Walton complains, with total accuracy, that the culture demands a man make his woman’s happiness his top priority, without any expectation, much less demand, for reciprocity of obligations. This is related to a phrase that I once found unobjectionable, but have come to realize is, shall we say, problematic—“happy wife, happy life.” Embodied within this phrase is the lie of which Walton complains, that reciprocity is not the goal, but rather servitude to the whims of the woman, whims often dictated by society and changeable as the wind. A man’s real duty is to do what is right with respect to his wife, not to strive endlessly to make her happy (a goal anyway impossible for anyone, for himself or others, if one aims directly at it, as my mother taught me from earliest youth). If she makes his life miserable by her fancies and demands for “happiness” when he does his duty, she needs correction, not more attempts to make her happy.

All this sounds negative with respect to rescuing sound relations between the sexes, and it is.
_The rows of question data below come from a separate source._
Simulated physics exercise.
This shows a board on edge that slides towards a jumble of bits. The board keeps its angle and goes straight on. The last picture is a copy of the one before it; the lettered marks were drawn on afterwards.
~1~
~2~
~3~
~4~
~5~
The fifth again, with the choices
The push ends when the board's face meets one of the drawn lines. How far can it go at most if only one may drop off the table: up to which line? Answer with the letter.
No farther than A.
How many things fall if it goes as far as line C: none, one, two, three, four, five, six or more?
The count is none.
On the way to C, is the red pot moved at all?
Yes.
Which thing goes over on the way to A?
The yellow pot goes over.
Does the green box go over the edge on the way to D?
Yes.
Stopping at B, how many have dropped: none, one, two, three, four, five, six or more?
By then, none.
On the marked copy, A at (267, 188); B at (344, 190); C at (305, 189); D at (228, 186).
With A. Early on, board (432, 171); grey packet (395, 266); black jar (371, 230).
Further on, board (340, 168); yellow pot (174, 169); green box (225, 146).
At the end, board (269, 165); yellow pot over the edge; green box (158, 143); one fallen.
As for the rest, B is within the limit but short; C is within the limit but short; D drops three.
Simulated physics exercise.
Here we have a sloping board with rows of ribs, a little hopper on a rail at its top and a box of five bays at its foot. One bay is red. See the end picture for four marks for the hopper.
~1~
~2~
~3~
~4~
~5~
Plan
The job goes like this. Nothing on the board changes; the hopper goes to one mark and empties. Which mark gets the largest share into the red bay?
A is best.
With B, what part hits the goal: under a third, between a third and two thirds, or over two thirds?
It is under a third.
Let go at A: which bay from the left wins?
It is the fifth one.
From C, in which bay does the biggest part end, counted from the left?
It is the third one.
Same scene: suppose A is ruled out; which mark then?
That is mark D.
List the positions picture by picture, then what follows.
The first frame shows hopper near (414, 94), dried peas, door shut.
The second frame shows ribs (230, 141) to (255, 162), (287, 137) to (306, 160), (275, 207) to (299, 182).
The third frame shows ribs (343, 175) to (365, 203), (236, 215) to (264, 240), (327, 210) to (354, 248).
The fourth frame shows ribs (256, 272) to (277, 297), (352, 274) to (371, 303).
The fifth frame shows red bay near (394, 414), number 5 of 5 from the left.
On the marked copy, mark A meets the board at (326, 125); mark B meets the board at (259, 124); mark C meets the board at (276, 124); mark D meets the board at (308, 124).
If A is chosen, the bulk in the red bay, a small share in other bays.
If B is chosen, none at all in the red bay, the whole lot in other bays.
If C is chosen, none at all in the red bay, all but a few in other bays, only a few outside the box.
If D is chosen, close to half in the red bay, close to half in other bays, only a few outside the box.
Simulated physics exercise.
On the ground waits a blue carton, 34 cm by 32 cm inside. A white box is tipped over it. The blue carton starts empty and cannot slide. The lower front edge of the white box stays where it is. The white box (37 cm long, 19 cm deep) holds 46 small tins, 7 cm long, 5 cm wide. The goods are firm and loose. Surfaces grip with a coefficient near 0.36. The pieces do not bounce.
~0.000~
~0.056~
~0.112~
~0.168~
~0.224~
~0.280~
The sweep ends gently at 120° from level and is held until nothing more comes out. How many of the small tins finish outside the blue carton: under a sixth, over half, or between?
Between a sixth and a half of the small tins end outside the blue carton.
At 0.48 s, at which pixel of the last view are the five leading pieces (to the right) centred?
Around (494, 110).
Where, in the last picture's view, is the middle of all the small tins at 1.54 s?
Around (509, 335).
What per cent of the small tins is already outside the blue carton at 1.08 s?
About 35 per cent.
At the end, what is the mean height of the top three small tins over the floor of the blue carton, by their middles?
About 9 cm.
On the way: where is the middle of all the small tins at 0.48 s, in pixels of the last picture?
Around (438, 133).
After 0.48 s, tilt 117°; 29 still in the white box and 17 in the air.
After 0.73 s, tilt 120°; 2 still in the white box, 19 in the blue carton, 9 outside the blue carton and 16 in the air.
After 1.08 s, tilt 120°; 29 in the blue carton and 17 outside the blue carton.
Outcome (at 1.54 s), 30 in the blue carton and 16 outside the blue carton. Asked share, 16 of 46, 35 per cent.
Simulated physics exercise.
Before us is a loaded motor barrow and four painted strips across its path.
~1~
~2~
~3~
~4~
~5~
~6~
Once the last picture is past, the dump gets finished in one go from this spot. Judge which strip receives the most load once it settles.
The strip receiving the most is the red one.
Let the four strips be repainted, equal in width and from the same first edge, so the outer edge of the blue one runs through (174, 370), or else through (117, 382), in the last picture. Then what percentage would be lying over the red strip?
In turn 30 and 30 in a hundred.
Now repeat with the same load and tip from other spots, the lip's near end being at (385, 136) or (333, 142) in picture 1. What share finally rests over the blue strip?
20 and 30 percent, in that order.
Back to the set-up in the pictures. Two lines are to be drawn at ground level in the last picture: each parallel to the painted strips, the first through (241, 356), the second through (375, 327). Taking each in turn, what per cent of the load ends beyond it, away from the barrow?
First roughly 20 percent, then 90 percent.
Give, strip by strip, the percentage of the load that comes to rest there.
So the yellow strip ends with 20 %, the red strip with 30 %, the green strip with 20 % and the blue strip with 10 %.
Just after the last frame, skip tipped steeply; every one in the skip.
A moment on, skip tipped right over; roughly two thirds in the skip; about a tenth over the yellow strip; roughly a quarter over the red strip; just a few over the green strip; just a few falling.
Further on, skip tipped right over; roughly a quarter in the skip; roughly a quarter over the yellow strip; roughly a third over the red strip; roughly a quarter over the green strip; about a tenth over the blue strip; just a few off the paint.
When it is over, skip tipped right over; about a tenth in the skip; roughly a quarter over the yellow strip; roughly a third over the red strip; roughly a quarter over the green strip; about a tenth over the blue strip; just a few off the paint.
The world of today as between men and women is far worse than it was twenty years ago, and it was plenty bad then. We now have the consequences of the insane degradation of Tinder, OnlyFans, and all the roaring flood of poison injected by the Left. But hidden beneath the surface of manifold tragedies, including those of Walton’s doomed romance, is actually a positive message—that there are many normal Americans left, seeking the answers to a better life, which answers can, we all know or should know, be found by examining the past and applying its lessons to the future. These normal Americans, not only in the BOA , are the wellspring of any future revival in the lands that were once America.

There’s a lot of distance between here and there, however, as this book shows. In much of America, the questions examined in this book, of relations between men and women and of how a man can and should act, aren’t even recognized as questions. That’ll end poorly, but when? This is the question of the age. Breakfast with the Dirt Cult doesn’t answer that question, but it at least raises other important questions, which means it is worthwhile reading for anyone seeking the answers.